RSI Oversold/Overbought Presets: Time the Wheel With Momentum
The RSI Oversold (puts) and RSI Overbought (calls) presets time wheel entries on momentum extremes — buy the dip, sell the rip in option form.
What these presets do
These two presets pair RSI with the right side of the wheel:
- RSI Oversold Put — RSI < ~35 on the underlying. Sell puts on stocks that have pulled back hard.
- RSI Overbought Call — RSI > ~65 on the underlying. Sell calls on stocks that have rallied hard.
Both bundle:
- Sensible delta band
- Liquid contracts only
- Standard wheel DTE
- Liquidity Cleanup on
When to use them
RSI Oversold (puts):
- Broad market dips.
- A specific name you've been waiting to buy at a discount.
- After a sector rotation away from a name you like.
RSI Overbought (calls):
- A stock you own has rallied 10%+ in a week.
- You want to take profit and collect premium.

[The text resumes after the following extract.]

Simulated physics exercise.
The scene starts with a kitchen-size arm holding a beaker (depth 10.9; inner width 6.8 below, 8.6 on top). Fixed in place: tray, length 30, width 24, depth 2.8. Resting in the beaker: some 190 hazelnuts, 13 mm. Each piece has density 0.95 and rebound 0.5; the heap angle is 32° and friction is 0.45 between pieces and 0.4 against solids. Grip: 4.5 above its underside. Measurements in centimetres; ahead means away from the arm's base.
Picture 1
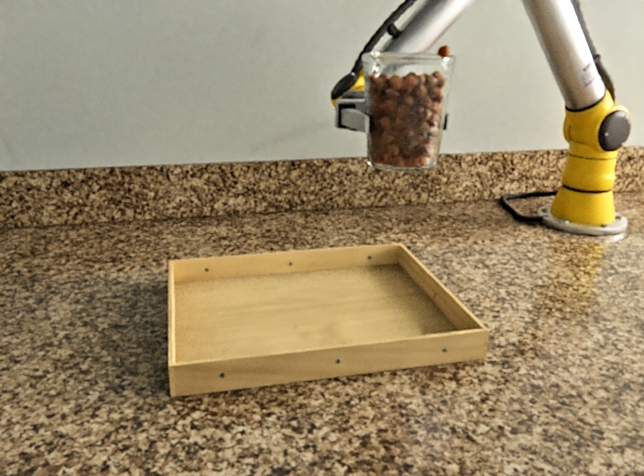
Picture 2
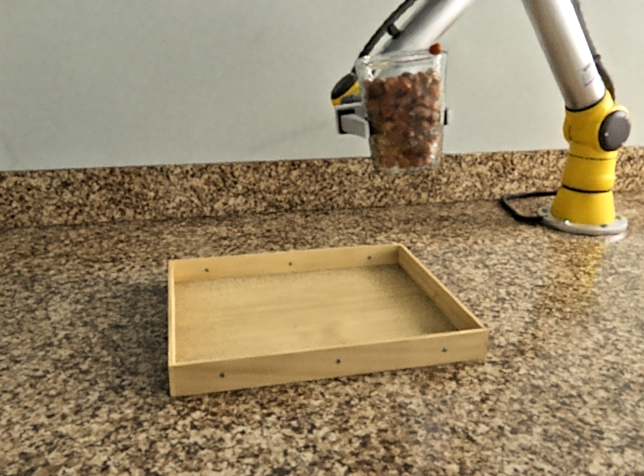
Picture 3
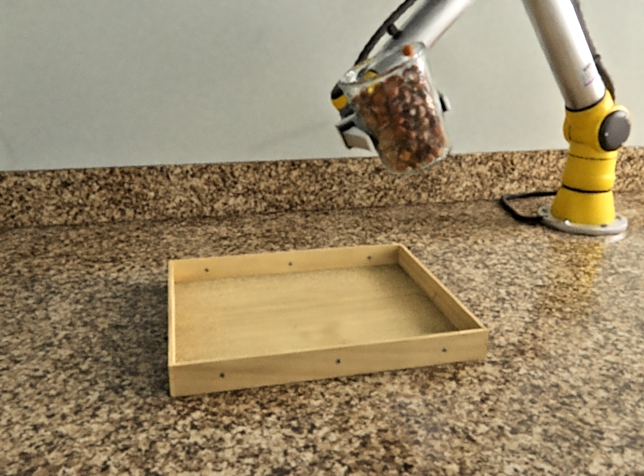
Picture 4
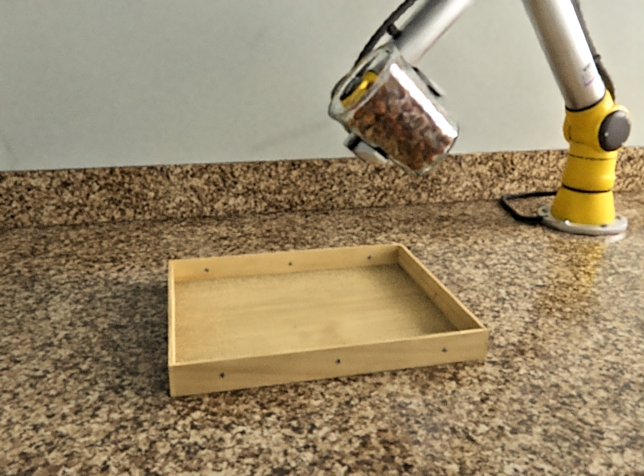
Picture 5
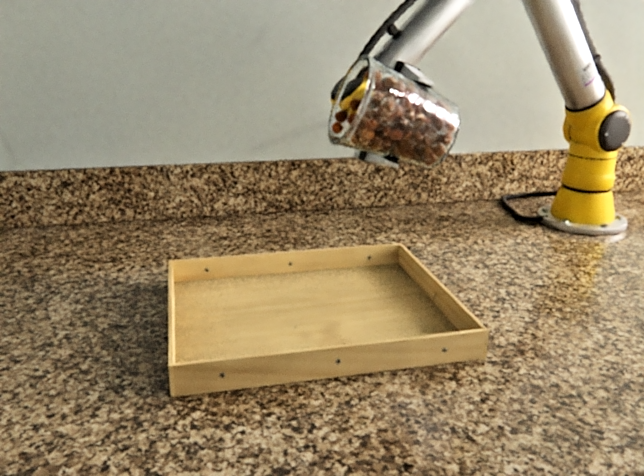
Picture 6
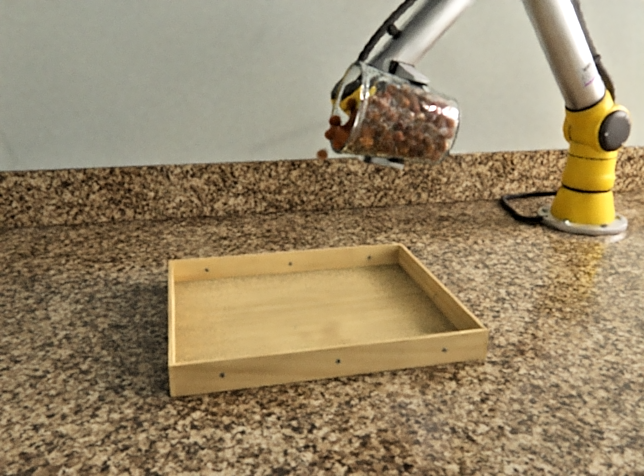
Robot arm tilting a clear beaker of hazelnuts leftward above a shallow wooden tray, with one nut leaving the rim.
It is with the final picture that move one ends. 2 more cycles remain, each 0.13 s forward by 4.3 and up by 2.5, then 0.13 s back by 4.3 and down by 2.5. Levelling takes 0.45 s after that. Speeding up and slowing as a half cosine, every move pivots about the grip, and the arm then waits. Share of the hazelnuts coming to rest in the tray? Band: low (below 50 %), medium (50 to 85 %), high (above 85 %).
Medium.
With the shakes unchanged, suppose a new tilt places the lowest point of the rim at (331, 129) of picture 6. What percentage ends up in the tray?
The share is around 50 %.
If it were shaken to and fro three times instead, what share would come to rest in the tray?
Estimate for that case: 80 %.
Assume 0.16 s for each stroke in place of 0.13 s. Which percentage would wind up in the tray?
Estimate for that case: 60 %.
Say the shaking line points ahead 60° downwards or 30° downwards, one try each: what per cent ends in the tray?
Try one gives about 20 in a hundred, try two about 40 in a hundred.
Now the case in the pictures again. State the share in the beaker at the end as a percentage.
End share: Around 30 per cent.
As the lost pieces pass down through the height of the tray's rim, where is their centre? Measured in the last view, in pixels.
Their middle sits near (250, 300).
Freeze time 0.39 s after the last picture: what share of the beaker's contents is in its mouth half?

- The market is exuberant and pullbacks feel imminent.
A worked example — buy the dip with options
A name you like just dropped 8% on macro news:
- Open the Put screener.
- Apply RSI Oversold Put preset.
- Filter by ticker.
- Pick a strike below the day's low.
- Sell the put — you're paid to wait for the bounce.
If the stock recovers, the put expires and you keep premium. If it keeps dropping, you buy at your chosen discount.
Common mistakes
1. RSI traps in real downtrends. A stock can stay oversold for weeks during a real bear move. Confirm with fundamentals before committing capital.
2. Ignoring earnings. RSI extremes are often news-driven. Pair these presets with Exclude Earnings to be safe.
Where to go next
- Read RSI filter.
- Add Stock vs DMA filter for trend confirmation.
- Compare with High IV preset.
Frequently Asked Questions
Does RSI 30 always mean a bounce is coming?
No. RSI is a momentum indicator, not a price predictor. Stocks can stay oversold for extended periods in real downtrends. Always combine RSI with fundamental and trend analysis.